Brigitte Léal has described Dora as having "the face of an Oriental idol, with its marked iconic character, impenetrable, hard, and unsmiling, and whose haughty beauty is enhanced by makeup and sophisticated finery" (Picasso and Portraiture, exh. cat., The Museum of Modern Art, New York, 1996, p. 387). Her inscrutable personality and occasionally bizarre behavior intrigued Picasso from the moment they were introduced.
In 1937, Dora increasingly became a regular player in the artist's intricately compartmentalized love life. Picasso separated from his Russian-born wife Olga in 1935 and Picasso now had the luxury of trysting with two mistresses, with the attendant complications of dividing his time between each of them and his art. Since 1927 he had been in love with Marie-Thérèse Walter. Marie-Thérèse became Picasso's nurturing and classically beautiful blonde sun goddess, in her acquiescent way bringing a revived sense of physical joy to the middle-aged artist's love life.
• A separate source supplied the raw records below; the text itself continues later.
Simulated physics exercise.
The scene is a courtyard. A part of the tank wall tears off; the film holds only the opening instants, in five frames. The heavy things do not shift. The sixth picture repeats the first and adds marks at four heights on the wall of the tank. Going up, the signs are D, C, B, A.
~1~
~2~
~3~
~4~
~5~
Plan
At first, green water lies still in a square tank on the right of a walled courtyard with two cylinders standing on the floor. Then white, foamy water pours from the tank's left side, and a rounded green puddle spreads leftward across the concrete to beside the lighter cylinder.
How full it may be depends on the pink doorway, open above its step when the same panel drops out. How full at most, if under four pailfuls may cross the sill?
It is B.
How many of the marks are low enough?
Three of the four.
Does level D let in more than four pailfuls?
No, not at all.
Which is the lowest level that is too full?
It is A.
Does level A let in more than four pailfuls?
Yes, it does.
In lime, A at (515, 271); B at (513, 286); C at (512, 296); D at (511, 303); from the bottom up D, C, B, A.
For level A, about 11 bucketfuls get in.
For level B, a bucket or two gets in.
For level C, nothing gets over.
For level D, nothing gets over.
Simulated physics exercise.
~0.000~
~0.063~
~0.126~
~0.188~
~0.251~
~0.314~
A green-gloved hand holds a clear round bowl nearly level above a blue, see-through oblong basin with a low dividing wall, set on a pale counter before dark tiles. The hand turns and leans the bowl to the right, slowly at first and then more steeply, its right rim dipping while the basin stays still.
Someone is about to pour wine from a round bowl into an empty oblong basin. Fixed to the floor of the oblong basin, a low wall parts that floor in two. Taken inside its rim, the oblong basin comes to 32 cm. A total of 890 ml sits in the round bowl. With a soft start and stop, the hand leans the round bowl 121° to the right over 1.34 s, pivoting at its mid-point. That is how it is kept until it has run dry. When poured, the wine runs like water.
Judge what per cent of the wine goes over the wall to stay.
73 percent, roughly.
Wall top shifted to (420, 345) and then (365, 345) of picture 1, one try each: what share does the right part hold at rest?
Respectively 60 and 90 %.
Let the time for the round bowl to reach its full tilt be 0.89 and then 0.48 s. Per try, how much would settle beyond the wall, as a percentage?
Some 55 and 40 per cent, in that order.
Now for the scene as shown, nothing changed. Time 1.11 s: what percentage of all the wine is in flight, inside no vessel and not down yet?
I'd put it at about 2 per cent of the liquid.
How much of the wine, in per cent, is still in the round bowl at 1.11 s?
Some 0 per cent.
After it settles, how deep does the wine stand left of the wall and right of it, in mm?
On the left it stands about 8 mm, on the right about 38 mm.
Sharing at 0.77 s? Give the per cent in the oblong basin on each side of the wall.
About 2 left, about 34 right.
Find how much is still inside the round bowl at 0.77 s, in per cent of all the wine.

Dora quickly became just as essential to the artist's happiness when she arrived on the scene—Picasso welcomed her intelligence, sophisticated sense of style and knowledgeable interest in art—but in contrast to the sunny and athletic Marie-Thérèse, Dora assumed the role of the artist's darkly enigmatic and creative lunar goddess—she figured as his surrealist muse.
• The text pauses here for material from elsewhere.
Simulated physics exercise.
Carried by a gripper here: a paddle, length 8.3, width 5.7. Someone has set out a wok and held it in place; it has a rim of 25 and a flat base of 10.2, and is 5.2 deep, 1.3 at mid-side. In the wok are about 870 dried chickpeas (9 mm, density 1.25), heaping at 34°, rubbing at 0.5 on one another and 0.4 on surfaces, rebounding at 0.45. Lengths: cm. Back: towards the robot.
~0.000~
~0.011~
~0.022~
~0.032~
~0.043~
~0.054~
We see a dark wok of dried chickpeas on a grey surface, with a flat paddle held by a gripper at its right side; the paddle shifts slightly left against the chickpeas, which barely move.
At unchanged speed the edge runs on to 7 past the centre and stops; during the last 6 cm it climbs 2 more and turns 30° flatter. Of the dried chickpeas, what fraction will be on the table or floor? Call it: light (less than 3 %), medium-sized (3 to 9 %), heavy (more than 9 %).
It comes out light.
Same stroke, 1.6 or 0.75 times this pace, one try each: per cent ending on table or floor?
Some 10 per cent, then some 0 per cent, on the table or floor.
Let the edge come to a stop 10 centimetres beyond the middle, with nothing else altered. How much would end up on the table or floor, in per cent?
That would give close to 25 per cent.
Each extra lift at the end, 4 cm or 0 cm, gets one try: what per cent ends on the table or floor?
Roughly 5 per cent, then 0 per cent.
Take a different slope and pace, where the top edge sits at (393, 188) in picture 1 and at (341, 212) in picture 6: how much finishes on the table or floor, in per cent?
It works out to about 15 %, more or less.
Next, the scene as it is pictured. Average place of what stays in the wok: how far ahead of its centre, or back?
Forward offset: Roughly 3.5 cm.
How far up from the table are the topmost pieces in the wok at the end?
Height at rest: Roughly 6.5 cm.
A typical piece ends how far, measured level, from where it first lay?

In the early 1930s Picasso often depicted Marie-Thérèse peacefully sleeping—her slumbering form represented tranquility for the artist. Marie-Thérèse's face, her figure and her sleep itself prompted some of Picasso's most sensual and highly regarded works and displayed an intimacy between the artist and the model. In Portrait de Dora Maar endormie, Dora has co-opted the languorous pose that belonged to Marie-Thérèse and symbolized her predecessor’s happy coupling with the artist. The tenderness and affection that Picasso felt towards Dora is overwhelming in the present drawing—her beautiful face relaxed and peacefully dreaming while her lover looked in. The work remained in Dora’s personal collection until her estate sale in 1998.